What is the probability that the tournament ends without a clear winner?

Question

I'm studying Probability and can't solve this question:

Random tournaments: consider a sport tournament in which n teams participate. Each team plays one match against each other team. Each such match ends with one of the two teams winning (there are no draws). Assume that all teams are equally strong, so each match has a random winner. We say that a team is the clear winner of the tournament if it won all its n − 1 matches (this team beats all other teams). What is the probability that the tournament ends without a clear winner for n = 10?

Answer 1

If you tackle this problem in a slightly different way, it becomes quite intuitive.
To find the probability of not having a clear winner, we'll look at what's the probability of having a clear winner and then subtract that from 1.
So if team 1 wins all its 9 matches, it'll be a clear winner.
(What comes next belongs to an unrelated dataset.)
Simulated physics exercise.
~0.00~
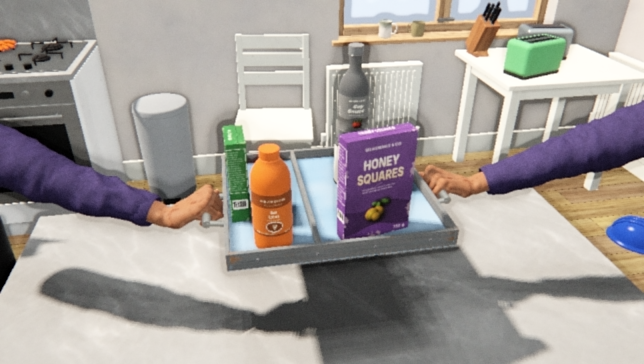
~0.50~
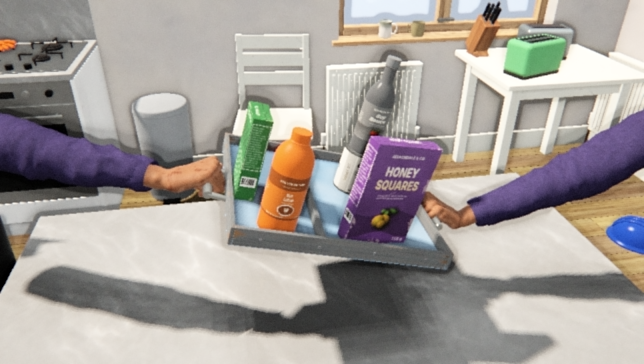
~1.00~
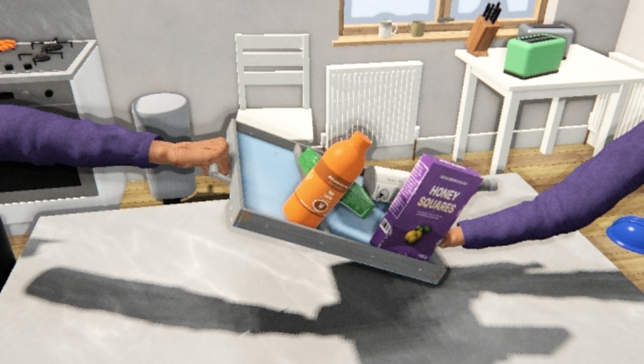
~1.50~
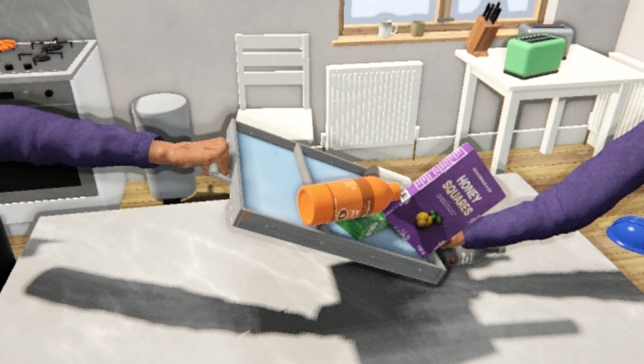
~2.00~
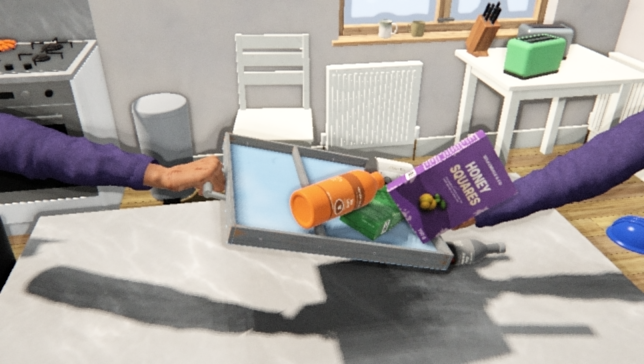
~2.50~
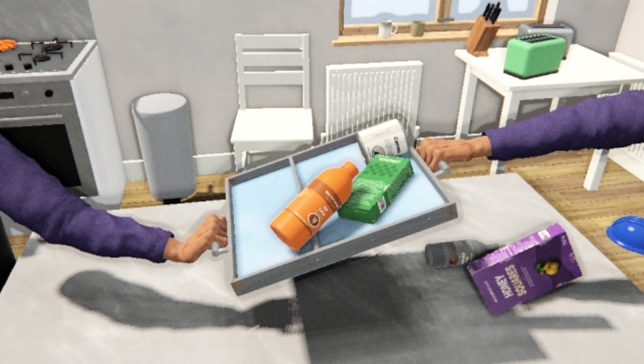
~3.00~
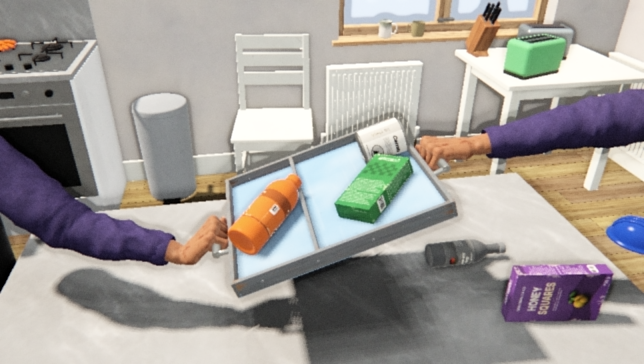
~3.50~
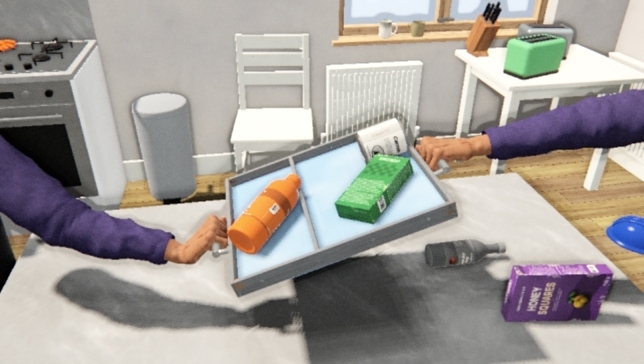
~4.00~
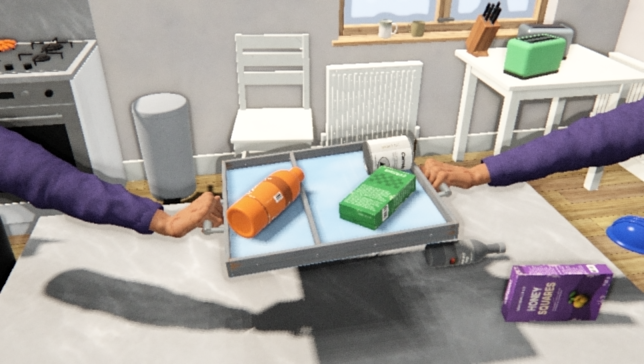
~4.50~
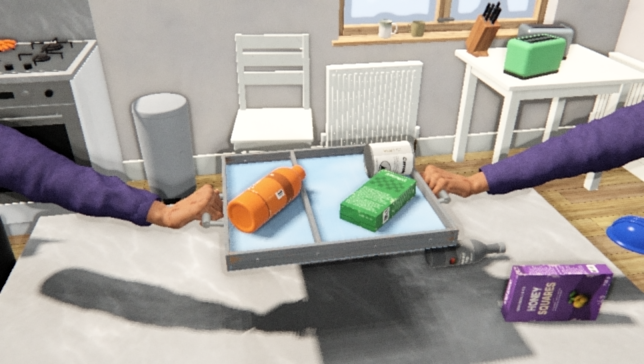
A grey tray with pale blue compartments is held by two purple-sleeved hands above a grey table in a kitchen, seen from straight ahead and slightly above. It carries a green packet and an orange bottle on the left, with a purple packet and a tall grey bottle on the right. The tray tips steeply right, and its load slides and topples. The grey bottle leaves it, then the purple packet falls onto the table as the tray swings left. The orange bottle rolls left before the tray levels, holding it, the green packet and a white tin, all lying down.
The probability of doing that is $\bigr{(}\frac{1}{2}\bigr{)}^9$.
And any one of 10 teams can be a clear winner, so we multiply it by 10. Thus, the probability of having a clear winner is $10\bigr{(}\frac{1}{2}\bigr{)}^9$.
Substract that from 1 and you have your answer, which is $1-10\bigr{(}\frac{1}{2}\bigr{)}^9$
I hope I've made myself clear.

Answer 2

Each team plays $9$ matches, with $Pr = \dfrac12$ of winning each match,

thus P(Team A is a clear winner) $= \dfrac1{2^9}$

Only one team can be a clear winner, and each team has equal chances,

thus P(There is a clear winner) $=\dfrac{10}{2^9}$

and P( no clear winner) = $1 - \dfrac{10}{2^9}$